Packer Margins Rise As Feedlot Margins Sink

Packer margins further into positive territory week, while feedlot margins continued to sink, falling to a loss of more than $200 a head.

The weekly Sterling Beef Profit Tracker published by AgWeb said packers last week cleared about $64.79 a head, a jump from a positive $28.41 the previous week.  However, a month ago, packers were losing $55.64 on each animal.

Packers arrived at their new margin by way of lower prices for slaughter cattle.  The average USDA’s five-area direct price declined to $159.58 per cwt from $160.59 the previous week and from $165.77 a month earlier.  A year earlier, packers paid $146.73 for similar cattle.

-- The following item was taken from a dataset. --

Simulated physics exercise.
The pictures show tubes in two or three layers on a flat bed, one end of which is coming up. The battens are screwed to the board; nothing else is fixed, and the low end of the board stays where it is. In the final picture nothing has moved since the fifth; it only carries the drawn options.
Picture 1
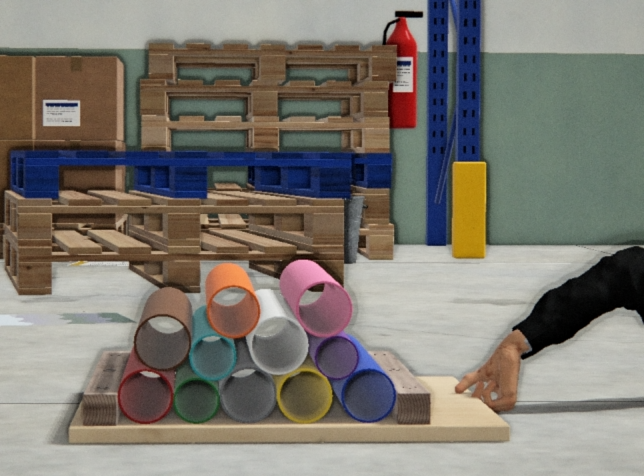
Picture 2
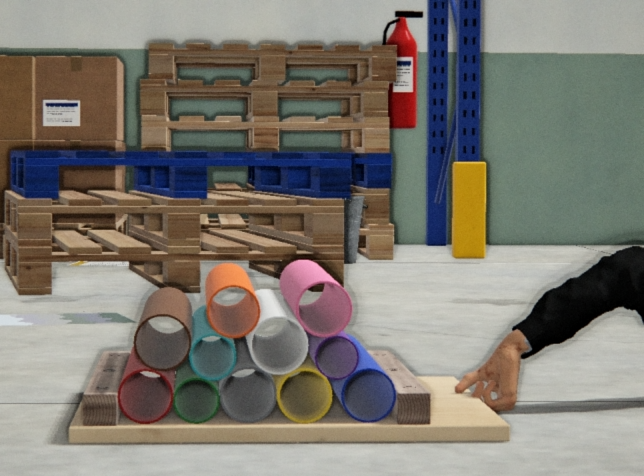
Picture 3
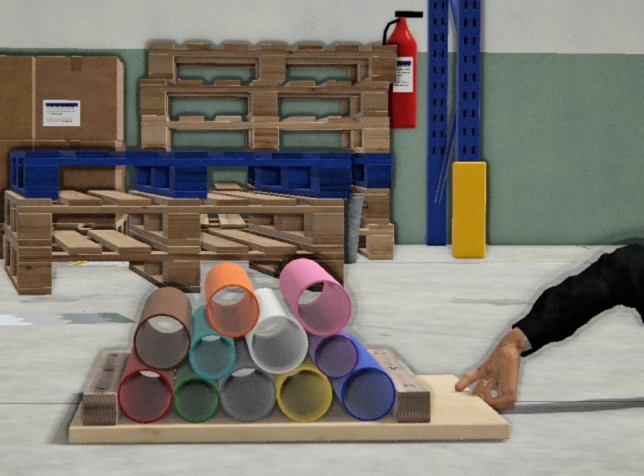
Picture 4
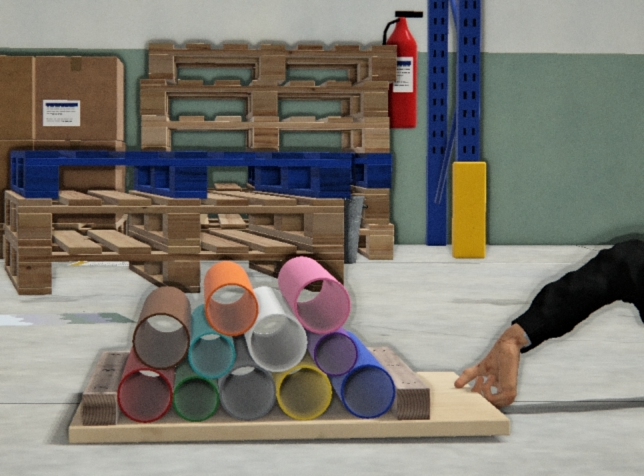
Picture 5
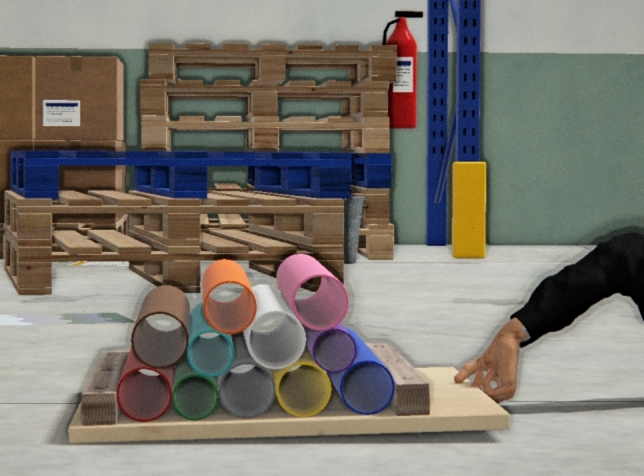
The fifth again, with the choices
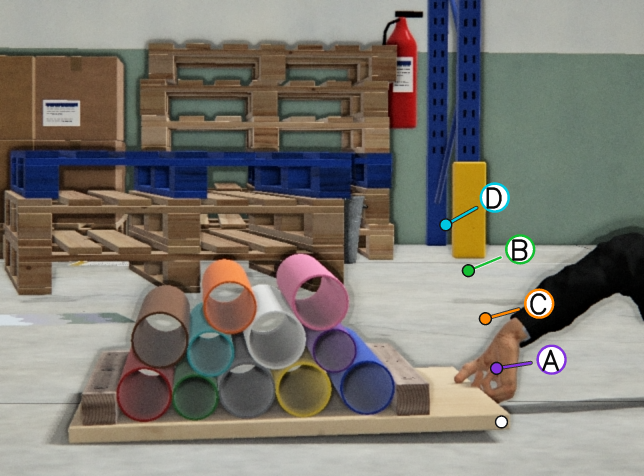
A hand at the right gripped the end of a flat board stacked with colourful tubes between two wooden battens and raised that end very slightly, while the tubes barely shifted in their pile.
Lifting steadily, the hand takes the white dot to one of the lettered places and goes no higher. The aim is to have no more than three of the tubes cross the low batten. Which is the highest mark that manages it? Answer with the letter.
The highest mark that will do is B.
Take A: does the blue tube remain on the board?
The blue tube: Yes.
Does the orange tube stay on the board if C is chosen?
Yes.
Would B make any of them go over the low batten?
Yes.
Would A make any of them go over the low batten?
No.
On the marked copy, A at (497, 368); B at (468, 271); C at (485, 318); D at (446, 225); the white dot at (502, 422).
With B. Early on, board at 15°.
Further on, board at 22°.
At the end, board at 22°, three over the low batten (turquoise, brown, orange).
As for the rest, A none over the low batten; C none over the low batten; D five over the low batten.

The beef cutout barely moved last week, rising $0.05 per cwt to $257.50 from $2576.45, although this was up from $248.13 a month earlier and last year’s $229.16.

However, the drop credit, the combined values of hides and internal products, fell last week to $191.88 a head from $194.08 a week earlier and $204.79 a month earlier.  Last year, it was $213.84 a head and was a major part of total profitability.




Cattle feeders aren’t faring so well.  The Profit Tracker has them losing an average of $206.94 on every head sold last week, compared with $190.31 a week earlier and $128.80 a month ago.  Last year, they were making $179.71 a head.

The same declines in fed cattle prices that brought packers into black ink are taking sellers farther into the red.

In addition, the 750- to 800-pound feeder steers that went into last week’s feedlot marketings to packer buyers were rising, hitting $237.28 last week, compared with $236.17 a week earlier and $239.05 a month earlier.  A year ago, the fed cattle sold to packers cost an average of $164.93 when purchased as feeder cattle.

The per-head feed costs of cattle sold last week averaged $303.98, down from $309.37 a week earlier but up from $292.16 a month earlier.  For cattle sold as fed cattle a year ago, feed costs totaled $333.63 a head.

For cattle placed into feedlots last week, the average price needed to break even was $156.99 per cwt, down from $162.69 a week earlier and $162.29 a month earlier.  For comparison, the breakeven price for calves placed on feed a year ago was $146.87.

That means, that if fed cattle and all other input prices held steady, last week’s feedlot placements might turn a small profit.  But the futures market, which has prices for all delivery months, except Dec, so they can’t be hedged at a profit.





No cash trading was reported Wednesday and bids were scarce at $253 per cwt on a dressed basis.  Asking prices held at $263 dressed and at $161 to $162 on a live basis.

Cash cattle markets last week traded lower to $157.50 to $160, mostly $158, on a live basis and at $252 to $254, mostly $253, dressed.  These were $3 to $6 below the previous week’s mostly $160 to $161 and $256 to $260.

The USDA’s beef cutout value Wednesday was mixed, with choice at $258.55 per cwt, up $0.83 from Tuesday and select at $246.06, down $1.92.  Volume was very active with 173 loads of fabricated product sold into the spot market.

The USDA said beef markets Wednesday were characterized by moderate demand and heavy offerings.  Ribs, chucks and rounds were steady to firm along with choice loins.  Select loins were lower.  Trimmings were lower amid light-to-moderate demand and moderate offerings.

The CME Feeder Cattle Index for the seven days ended Tuesday was $215.79 per cwt, up $0.89 on the day and $0.73 below the Apr settlement of $216.52.